Lorsque j’étais la seule actionnaire cela ne posait pas un problème mais après les choses se sont compliquées… Néanmoins, voici les grandes lignes à considérer :

Si vous optez de vous verser un salaire, voici les implications :

  • Au niveau de l’entreprise

Le salaire versé par votre société est considéré comme une dépense déductible aux fins de l’impôt pour la société et diminuera donc le revenu imposable de celle-ci. D’autre part, la société encourra une dépense additionnelle, sous forme de cotisations sociales, lorsqu’un versement salarial est effectué. Également, le salaire versé par la société sera assujetti aux retenues à la source d’impôts.

  • Au niveau individuel

Le montant brut de revenu salarial (avant les déductions à la source) constitue un revenu d’emploi et est assujetti à l’impôt à votre taux marginal d’impôt dans l’année au cours de laquelle le revenu est reçu. Vous pourriez peut-être vous prévaloir de certains crédits d’impôt non remboursables en plus d’un montant personnel d’exemption de base. Aussi, un salaire de 151 278 $ en 2019 permet d’effectuer la cotisation maximale de 27 230 $ au REER en 2020, alors que le revenu de dividende n’entre pas dans le « revenu gagné » qui sert a l’établissement des droits de cotisation au REER. Néanmoins, les cotisations à un REER sont déductibles de tout type de revenu incluant le revenu de dividendes. Le revenu tiré d’un salaire est considéré comme un revenu ouvrant droit à pension, aux fins du RPC/RRQ, contrairement au revenu de dividende. Un salaire de 57 400 $ en 2019 permet de maximiser la participation à la RRQ. Les prestations découlant de ce régime (retraite, invalidité et décès) ont une valeur.

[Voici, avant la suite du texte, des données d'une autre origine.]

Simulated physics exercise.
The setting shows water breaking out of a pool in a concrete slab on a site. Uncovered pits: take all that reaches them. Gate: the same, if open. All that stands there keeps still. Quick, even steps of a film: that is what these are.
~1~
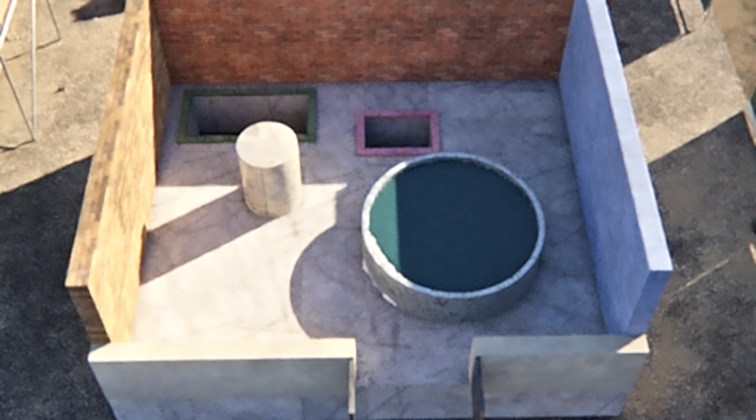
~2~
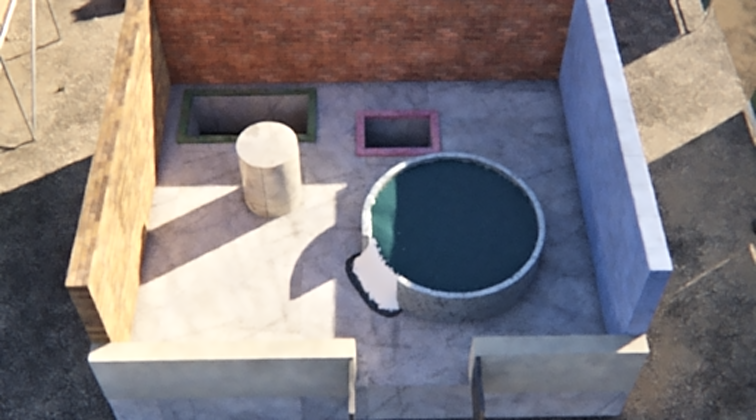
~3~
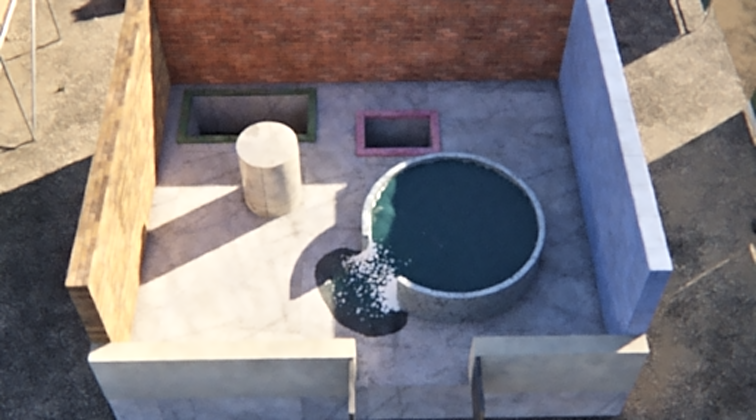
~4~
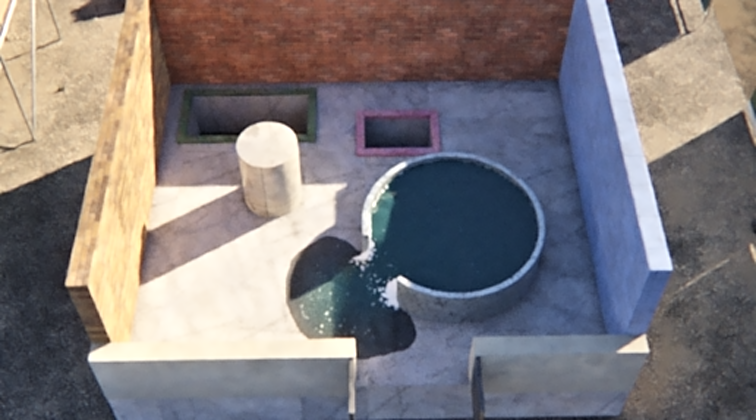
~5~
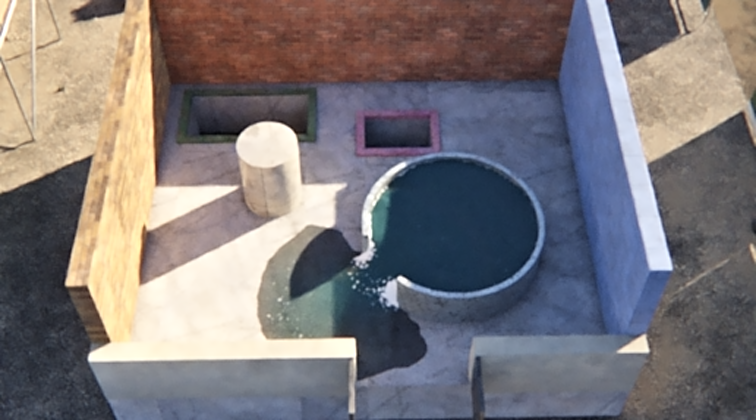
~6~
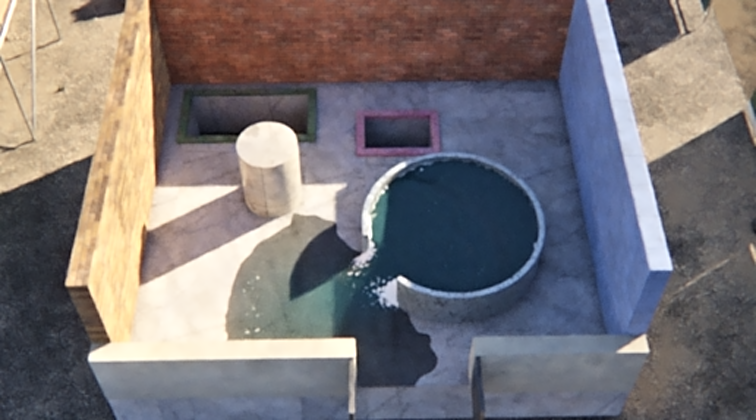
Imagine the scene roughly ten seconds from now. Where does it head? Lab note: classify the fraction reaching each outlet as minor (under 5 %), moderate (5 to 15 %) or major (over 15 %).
Fractions by outlet: Gate moderate; pink pit minor; green pit major.
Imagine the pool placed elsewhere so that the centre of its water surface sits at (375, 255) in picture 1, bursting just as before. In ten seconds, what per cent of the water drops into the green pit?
Within ten seconds the green pit takes 30 percent of the total.
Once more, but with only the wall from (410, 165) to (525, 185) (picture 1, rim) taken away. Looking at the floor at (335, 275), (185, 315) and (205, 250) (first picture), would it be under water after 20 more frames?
The first would be still unwetted, the second still unwetted and the third still unwetted.
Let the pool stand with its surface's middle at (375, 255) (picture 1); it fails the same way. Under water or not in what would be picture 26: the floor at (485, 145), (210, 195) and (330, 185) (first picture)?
In turn: No water, wet, clear.
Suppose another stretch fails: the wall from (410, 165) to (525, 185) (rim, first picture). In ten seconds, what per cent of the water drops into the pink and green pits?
Lab note - share by pit: Pink 25 %, green 10 %.
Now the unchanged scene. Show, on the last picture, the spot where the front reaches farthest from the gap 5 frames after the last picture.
Roughly (127, 372).
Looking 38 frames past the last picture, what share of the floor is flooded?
Roughly 55 %.
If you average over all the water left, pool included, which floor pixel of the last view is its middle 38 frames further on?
I'd say around (325, 253).
A moment on, water covers 30 % of the floor; the gate 1 %, the pink pit 0 %, the green pit 0 %.
Next, water covers 30 % of the floor; the gate 2 %, the pink pit 0 %, the green pit 0 %.
Then, water covers 40 % of the floor; the gate 3 %, the pink pit 0 %, the green pit 0 %.
Later, water covers 55 % of the floor; the gate 5 %, the pink pit 0 %, the green pit 11 %.
In the end, water covers 75 % of the floor; the gate 7 %, the pink pit 0 %, the green pit 23 %.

Le versement d’un salaire vous permettrait d’être éligible à la création d’un régime de retraite individuel (RRI), soit un régime de retraite à prestations déterminées établi par la société pour un individu.

Si vous versez des dividendes en guise de rémunération ou de complément à votre rémunération, voici ce que cela implique :

  • Au niveau de l’entreprise

Un paiement de dividende n’est pas une dépense déductible pour la société.

  • Au niveau individuel

Le paiement de dividendes occasionne le versement d’acomptes provisionnels. En plus du montant personnel de base, vous seriez admissible à un crédit d’impôt pour dividende non remboursable.

Évidemment, les variables sont nombreuses et chaque situation est unique. Il faut prendre en compte la performance financière de l’entreprise, la composition de l’actionnariat et la situation personnelle de l’entrepreneur. L’implication d’un conseiller financier est souhaitable pour tirer profit au maximum des options qui s’offrent à l’entrepreneur.

Combien je me paye?

Et moi, combien je me paye? Je vous le dirais bien mais je ne le sais pas encore, ça va dépendre de la performance financière de l’entreprise et des investissements projetés pour 2020. Donc je ne le saurai pas avant le printemps 2020, suite à la production des états financiers annuels, combien je vais me payer au total en salaires/bonification pour l’exercice financier en cours et si je vais me verser des dividendes. Espérons de bons résultats!